Il faut impérativement sortir de cette rhétorique politicienne et cette stratégie du ôte-toi que je m’y mette. Autant, la majorité ne devrait pas voir systématiquement dans les critiques de l’opposition, une tendance putschiste et reconnaître les limites de son action, autant l’opposition a intérêt à proposer autre chose de concret aux Burkinabè.
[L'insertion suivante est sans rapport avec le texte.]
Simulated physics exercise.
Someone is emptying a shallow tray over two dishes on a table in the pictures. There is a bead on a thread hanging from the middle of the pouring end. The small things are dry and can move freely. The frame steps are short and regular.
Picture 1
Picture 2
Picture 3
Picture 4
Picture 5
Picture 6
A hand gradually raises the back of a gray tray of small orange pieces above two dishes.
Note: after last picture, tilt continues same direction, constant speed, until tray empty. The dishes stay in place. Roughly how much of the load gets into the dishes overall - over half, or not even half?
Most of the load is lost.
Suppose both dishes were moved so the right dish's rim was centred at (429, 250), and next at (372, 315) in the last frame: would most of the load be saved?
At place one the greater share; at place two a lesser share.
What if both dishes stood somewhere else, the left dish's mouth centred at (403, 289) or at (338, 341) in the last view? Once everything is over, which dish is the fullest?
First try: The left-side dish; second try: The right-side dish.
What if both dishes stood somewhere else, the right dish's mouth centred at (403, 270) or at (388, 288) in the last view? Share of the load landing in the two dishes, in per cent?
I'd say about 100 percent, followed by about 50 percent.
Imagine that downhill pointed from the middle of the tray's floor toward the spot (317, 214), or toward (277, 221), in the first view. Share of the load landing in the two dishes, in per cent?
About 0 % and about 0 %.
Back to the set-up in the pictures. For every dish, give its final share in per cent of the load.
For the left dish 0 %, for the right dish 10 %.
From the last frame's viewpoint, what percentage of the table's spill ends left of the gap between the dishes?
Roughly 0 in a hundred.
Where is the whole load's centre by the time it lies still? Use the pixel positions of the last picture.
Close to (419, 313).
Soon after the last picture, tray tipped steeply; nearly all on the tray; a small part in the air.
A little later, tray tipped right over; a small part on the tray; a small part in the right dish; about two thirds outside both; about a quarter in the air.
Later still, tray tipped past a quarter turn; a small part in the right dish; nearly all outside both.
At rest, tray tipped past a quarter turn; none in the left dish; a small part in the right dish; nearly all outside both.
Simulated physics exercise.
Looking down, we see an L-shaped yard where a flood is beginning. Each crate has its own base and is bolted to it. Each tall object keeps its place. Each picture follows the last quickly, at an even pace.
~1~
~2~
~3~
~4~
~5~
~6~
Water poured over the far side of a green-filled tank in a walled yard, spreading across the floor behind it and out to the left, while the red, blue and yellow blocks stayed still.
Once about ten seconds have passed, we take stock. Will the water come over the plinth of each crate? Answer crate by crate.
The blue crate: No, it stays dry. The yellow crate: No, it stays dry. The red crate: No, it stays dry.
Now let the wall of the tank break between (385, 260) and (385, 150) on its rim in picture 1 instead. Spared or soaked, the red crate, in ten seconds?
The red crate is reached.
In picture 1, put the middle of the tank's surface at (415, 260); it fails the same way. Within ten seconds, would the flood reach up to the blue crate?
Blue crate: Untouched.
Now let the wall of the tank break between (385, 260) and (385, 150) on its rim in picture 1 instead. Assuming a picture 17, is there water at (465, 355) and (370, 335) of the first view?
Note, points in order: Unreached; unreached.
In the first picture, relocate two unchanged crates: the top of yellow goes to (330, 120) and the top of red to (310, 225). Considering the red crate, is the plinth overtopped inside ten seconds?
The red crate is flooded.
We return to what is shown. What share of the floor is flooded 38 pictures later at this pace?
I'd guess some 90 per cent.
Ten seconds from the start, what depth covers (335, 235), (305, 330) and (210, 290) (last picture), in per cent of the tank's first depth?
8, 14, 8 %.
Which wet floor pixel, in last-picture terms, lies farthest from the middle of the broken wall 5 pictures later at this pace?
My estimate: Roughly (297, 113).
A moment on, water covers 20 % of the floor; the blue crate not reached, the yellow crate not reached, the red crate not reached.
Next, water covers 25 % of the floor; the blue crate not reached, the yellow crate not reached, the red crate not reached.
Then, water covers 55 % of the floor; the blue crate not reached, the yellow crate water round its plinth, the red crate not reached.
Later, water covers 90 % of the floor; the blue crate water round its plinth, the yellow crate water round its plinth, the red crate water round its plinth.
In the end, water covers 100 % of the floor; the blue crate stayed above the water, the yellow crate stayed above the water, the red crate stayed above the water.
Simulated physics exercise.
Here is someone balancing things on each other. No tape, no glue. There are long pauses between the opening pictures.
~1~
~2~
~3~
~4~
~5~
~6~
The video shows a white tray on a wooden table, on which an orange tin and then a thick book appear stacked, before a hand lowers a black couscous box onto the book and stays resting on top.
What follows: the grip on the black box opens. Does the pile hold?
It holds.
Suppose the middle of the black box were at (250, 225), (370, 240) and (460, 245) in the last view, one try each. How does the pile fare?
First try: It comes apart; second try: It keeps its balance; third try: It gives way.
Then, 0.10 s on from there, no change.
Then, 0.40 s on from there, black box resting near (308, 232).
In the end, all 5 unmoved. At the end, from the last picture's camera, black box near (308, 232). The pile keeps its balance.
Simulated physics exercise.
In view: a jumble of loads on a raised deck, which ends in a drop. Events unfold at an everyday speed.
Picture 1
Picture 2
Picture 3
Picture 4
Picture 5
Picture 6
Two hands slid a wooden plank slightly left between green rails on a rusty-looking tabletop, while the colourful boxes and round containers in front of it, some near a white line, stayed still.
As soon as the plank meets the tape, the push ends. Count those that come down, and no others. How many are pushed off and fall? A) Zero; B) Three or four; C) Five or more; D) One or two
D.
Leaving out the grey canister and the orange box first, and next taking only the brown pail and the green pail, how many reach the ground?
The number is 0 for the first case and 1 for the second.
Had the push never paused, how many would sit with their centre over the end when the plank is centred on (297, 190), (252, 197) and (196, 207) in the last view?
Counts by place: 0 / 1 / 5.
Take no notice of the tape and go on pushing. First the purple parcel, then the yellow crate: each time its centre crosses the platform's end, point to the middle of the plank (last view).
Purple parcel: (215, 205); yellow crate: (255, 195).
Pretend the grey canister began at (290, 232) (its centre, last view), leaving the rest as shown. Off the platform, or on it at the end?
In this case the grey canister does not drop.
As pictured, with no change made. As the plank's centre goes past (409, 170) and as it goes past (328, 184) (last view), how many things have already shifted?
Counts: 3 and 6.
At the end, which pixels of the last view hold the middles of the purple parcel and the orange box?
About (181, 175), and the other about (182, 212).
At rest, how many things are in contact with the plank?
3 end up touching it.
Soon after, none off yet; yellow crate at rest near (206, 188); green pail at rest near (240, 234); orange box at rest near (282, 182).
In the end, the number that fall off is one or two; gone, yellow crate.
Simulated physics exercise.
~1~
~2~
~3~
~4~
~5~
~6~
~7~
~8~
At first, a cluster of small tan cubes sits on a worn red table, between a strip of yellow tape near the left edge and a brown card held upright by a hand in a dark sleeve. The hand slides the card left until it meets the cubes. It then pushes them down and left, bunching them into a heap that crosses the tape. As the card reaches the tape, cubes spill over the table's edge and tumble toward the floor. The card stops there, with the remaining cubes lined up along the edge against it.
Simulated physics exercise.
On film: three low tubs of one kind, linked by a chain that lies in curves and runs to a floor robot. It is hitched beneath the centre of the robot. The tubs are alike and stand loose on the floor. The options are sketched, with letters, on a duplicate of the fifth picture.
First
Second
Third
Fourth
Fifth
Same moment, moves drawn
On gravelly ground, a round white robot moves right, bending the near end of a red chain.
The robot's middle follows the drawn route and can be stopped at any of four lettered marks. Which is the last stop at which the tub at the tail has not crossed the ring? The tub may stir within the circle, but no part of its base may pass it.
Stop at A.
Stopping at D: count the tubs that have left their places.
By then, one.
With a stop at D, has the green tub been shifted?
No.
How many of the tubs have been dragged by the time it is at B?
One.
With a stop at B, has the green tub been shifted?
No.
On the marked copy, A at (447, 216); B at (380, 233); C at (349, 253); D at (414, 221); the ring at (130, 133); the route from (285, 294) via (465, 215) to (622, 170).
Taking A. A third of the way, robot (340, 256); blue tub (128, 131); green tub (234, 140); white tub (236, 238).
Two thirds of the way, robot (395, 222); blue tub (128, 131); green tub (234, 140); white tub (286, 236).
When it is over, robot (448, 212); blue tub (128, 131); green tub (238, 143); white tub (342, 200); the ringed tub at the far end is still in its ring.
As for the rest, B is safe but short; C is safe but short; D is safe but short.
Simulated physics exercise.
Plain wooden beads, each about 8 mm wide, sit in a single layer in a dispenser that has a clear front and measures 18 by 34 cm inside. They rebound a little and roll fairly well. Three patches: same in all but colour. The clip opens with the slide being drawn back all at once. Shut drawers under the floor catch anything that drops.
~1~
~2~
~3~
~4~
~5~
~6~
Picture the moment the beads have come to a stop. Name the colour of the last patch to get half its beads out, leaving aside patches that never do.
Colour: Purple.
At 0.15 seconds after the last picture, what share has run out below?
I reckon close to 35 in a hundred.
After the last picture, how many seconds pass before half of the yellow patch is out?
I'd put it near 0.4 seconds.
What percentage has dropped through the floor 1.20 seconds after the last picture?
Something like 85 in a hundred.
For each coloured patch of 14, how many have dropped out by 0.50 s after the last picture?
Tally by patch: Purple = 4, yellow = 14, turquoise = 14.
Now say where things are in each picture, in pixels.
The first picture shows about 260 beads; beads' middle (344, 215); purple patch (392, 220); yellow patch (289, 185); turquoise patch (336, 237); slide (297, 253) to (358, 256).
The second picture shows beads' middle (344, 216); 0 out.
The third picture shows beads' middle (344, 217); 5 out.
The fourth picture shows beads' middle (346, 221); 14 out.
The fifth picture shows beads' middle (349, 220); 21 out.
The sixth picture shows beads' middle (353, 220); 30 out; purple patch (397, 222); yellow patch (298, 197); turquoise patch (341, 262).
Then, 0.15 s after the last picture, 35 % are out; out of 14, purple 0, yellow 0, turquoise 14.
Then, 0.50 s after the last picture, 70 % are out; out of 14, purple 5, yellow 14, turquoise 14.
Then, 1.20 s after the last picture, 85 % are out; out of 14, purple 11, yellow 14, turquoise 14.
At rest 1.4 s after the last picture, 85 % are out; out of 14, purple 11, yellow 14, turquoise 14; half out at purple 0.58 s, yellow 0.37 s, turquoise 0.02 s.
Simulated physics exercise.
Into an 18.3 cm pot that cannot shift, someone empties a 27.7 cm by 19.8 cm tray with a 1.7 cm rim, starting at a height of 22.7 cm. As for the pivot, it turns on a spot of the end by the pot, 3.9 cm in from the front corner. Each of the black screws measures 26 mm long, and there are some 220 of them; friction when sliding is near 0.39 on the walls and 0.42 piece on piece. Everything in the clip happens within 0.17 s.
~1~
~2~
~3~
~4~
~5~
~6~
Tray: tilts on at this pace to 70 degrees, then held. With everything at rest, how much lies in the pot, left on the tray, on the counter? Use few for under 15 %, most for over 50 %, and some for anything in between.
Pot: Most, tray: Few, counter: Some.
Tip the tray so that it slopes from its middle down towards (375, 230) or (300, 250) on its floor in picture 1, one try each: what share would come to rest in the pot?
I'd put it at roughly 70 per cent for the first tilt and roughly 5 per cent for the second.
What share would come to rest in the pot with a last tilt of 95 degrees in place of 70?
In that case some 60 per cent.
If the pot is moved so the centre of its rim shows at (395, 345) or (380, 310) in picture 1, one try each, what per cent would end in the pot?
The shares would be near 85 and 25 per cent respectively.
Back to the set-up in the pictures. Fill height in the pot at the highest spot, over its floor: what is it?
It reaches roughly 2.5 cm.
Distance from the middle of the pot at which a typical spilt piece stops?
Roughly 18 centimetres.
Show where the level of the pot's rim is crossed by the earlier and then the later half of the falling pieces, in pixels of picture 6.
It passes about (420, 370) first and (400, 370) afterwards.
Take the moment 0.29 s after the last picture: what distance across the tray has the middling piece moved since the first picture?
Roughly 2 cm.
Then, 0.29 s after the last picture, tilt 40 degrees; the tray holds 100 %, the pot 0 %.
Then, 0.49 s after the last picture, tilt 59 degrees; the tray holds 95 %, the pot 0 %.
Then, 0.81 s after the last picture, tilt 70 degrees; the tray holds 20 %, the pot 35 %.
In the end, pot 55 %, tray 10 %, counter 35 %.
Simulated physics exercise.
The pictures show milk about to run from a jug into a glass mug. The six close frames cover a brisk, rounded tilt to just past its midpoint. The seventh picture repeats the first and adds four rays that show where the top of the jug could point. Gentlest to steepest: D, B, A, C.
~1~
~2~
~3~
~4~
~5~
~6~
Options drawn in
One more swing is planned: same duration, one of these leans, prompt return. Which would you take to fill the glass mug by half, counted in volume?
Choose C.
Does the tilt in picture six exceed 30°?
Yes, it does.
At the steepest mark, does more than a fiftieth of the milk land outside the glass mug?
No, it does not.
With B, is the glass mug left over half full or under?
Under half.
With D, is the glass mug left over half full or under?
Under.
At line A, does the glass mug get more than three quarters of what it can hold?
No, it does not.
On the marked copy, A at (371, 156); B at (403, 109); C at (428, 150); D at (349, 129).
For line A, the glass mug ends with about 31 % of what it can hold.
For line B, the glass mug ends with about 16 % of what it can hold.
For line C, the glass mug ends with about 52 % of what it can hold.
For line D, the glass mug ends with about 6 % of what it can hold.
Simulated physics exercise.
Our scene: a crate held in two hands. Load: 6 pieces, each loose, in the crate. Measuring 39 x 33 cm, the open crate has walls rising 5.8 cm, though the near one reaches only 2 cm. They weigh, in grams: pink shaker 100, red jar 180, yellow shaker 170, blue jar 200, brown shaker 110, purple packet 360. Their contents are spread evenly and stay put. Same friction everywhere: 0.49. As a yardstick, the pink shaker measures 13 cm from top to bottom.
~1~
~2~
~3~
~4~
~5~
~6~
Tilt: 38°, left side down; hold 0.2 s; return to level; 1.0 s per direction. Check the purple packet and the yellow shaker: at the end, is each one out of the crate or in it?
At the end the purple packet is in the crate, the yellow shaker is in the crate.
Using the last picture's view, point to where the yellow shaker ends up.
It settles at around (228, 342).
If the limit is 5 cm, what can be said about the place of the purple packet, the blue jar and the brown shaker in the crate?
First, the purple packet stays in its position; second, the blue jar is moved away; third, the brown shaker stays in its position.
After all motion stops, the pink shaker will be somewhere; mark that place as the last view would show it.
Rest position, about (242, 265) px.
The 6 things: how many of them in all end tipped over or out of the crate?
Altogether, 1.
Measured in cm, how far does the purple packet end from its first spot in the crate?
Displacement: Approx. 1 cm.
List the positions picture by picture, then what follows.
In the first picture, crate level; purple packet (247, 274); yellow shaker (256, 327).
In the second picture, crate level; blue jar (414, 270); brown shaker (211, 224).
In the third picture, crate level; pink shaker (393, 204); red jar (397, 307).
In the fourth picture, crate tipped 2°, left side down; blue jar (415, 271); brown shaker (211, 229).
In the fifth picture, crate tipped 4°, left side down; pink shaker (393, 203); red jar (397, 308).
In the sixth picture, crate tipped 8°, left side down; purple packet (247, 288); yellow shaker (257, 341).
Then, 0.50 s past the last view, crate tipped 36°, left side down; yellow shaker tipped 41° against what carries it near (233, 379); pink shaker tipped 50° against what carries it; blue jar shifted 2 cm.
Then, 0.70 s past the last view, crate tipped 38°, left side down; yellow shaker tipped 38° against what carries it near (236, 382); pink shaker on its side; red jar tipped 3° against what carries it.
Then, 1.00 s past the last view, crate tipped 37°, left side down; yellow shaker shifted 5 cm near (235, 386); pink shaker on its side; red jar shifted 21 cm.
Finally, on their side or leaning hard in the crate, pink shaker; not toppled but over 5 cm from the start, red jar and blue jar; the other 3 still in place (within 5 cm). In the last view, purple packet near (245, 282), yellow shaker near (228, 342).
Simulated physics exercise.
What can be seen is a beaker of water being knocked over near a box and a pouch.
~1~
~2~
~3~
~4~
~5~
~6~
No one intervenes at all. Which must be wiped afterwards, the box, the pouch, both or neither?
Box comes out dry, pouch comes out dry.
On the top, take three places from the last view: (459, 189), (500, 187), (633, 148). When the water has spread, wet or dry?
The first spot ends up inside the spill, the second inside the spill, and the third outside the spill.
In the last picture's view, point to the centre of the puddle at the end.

En tout état de cause, les Burkinabè, surtout les jeunes, doivent se réveiller. Les professionnels de la politique ont atteint leurs limites objectives. Ils le démontrent par leur incapacité à proposer une alternative à la crainte de lendemains peu enchanteurs des populations déjà tenaillées par la misère et l’impossible accès aux services  sociaux de base. Le moment est venu pour les laissés-pour-compte de s’indigner, de se révolter et de se remobiliser sur d’autres chantiers. Ils doivent explorer d’autres voies, à l’image de certains pays comme le Bénin, où le politique a perdu pratiquement le terrain au profit des leaders indépendants ; de la France où les partis politiques classiques ont été vomis lors du premier tour de la présidentielle du 23 avril dernier ; ou encore des Etats-Unis où le président actuel a battu campagne contre le système politique avec ses partis traditionnels. Ce que l’on vit aujourd’hui au Faso est peut-être le signe de la faillite du système partisan. Face à cette faillite des politiques, une nouvelle voie s’impose. L’alternative pourrait être l’émergence d’une nouvelle offre politique portée par un mouvement social sous le leadership d’hommes et de femmes de conviction et assez imaginatifs. Cela aura au moins le mérite d’interpeller la communauté nationale sur l’impérieux renouvellement de la classe et de l’offre politique.